L’Altro Capo è il titolo del nuovo EP prodotto dai salernitani Levia. La selezione, già disponibile da inizio Aprile per l’etichetta I Make Records, è composta da cinque brani che riprendono i dogmi compositivi tipici della band: cantautorato, matrice indie dei testi, vena ‘pop’ per le melodie e quel senso di acustico che fa atmosfera (anche se ci sono innesti qui e là di chitarre elettriche e ‘suoni’ non meglio definibili).

Terza opera, sui generis, per i Levia, ormai orfani della desinenza “gravia” nel nome del collettivo. Dopo i due deca-traccia Il Contributo e Nel Tempo Che Avanza, rispettivamente del 2008 e 2015, l’EP L’Altro Capo spinge sulla formula ridotta. Forse per concentrarsi maggiormente sui contenuti? Lo scopriremo.
Levia – L’altro capo: Ascoltiamo da vicino le cinque canzoni.
Il Vento In Faccia è musicalmente ricca, pur non vantando numerosi strumenti a supporto. I particolari che impreziosiscono l’ascolto derivano dalle nuance: il suono delle dita che strofinano le corde, la distribuzione ‘spaziale’ di alcuni suoni e la voce accomodante. Note nate come accompagnamento di specifiche azioni. Dal punto di vista dei testi e del loro significato intrinseco, molto dipende dalla componente personale di chi presta attenzione all’opera dei Levia.

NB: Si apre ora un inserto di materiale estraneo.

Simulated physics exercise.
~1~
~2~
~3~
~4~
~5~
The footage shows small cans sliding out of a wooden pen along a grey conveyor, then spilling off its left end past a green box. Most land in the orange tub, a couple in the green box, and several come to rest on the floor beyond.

Contrariamente richiama vagamente sonorità country e questo basta a smuore un po’ le cose dal punto di vista armonico e melodico. Anche la chitarra slide conferisce quel quid in più e l’ascolto è particolarmente piacevole. La frizione più grande è data dal testo, proprio l’uso delle parole. Si comprende la volontà di sfruttare il mezzo linguistico per esprimere concetti e sfumature non banali, ricercati o soltanto velati. Ad ogni modo, la volontà non basta. Bisogna prestare le dovute attenzioni. Seguire (forzatamente?) la forma “De Andrè” o “De Gregori” spesso porta alla collisione col muro dell’incomunicabilità che solo i grandi hanno saputo frantumare. Non è affare da poco.
Con Sarebbe Facile i Levia introducono un elemento fino a qui silente: il piano. La canzone è modellata sul timbro di questo magnifico strumento totalizzante. Non a caso il tema del brano, come suggerisce il titolo, si riferisce a quelle sensazioni illusorie figlie di un dinamismo ormai arrugginito, dove si tende al conforto delle ‘cose semplici’, quando, comunque, attorno a noi cresce una realtà diversa e avvolgente. Le figure narrative raccontate nella breve storia, sono comparse utili al fine metaforico, dettagli, briciole lasciate sul pavimento per non dimenticare come si è giunti a certi dubbi.
Amore Mio stringe il ventaglio delle possibilità quel tanto che basta per definire un rapporto di coppia. Senza fornire tante spiegazioni, la proiezione intima di un affetto che diventa via via sempre più rarefatto. Emblema di un’attesa fine a sé stessa che pare non prevedere ulteriori sviluppi. Molto interessante, per il solo gusto evocativo, l’interpretazione “alla Morricone” delle fasi iniziali del pezzo.
Il meglio de L’Altro Capo i Levia lo lasciano alla fine. L’elicottero e il silenzio è sicuramente la composizione più riuscita ed equilibrata della selezione. Stavolta il concetto è sì allegoricamente rappresentato, ma chiaro e figurativo il giusto. Le potenzialità espressive prepotenti, dettate dal tema affrontato, fanno da contorno per una cronaca che purtroppo conosciamo bene. Chi parla è probabilmente il pilota di un elicottero in perlustrazione sul mediterraneo, teatro di morte e drammi umani. Un’ignominia che non dovrebbe mai far smettere di riflettere, con la speranza che, prima o poi, si faccia qualcosa di concreto per provi fine.
Considerazioni a margine.
L’Altro Capo dei Levia è un EP che potrebbe portare ad analisi contrastanti. Se da una parte il fattore musica è enormemente coinvolgente e improntato sulle sensazioni che solo un ascolto acustico può restituire, dall’altra la comprensione dei testi è compromessa da “sovrastrutture lessicali” che non sempre riescono a chiudere il cerchio. Questo fattore, ripeto, potrebbe minarne la comprensione relegando la voce a ruolo di puro strumento (senza avere però lo spessore dei colleghi in legno e corde) ed un ascolto parzialmente interessato. Non si discute la qualità, ma come essa venga modellata.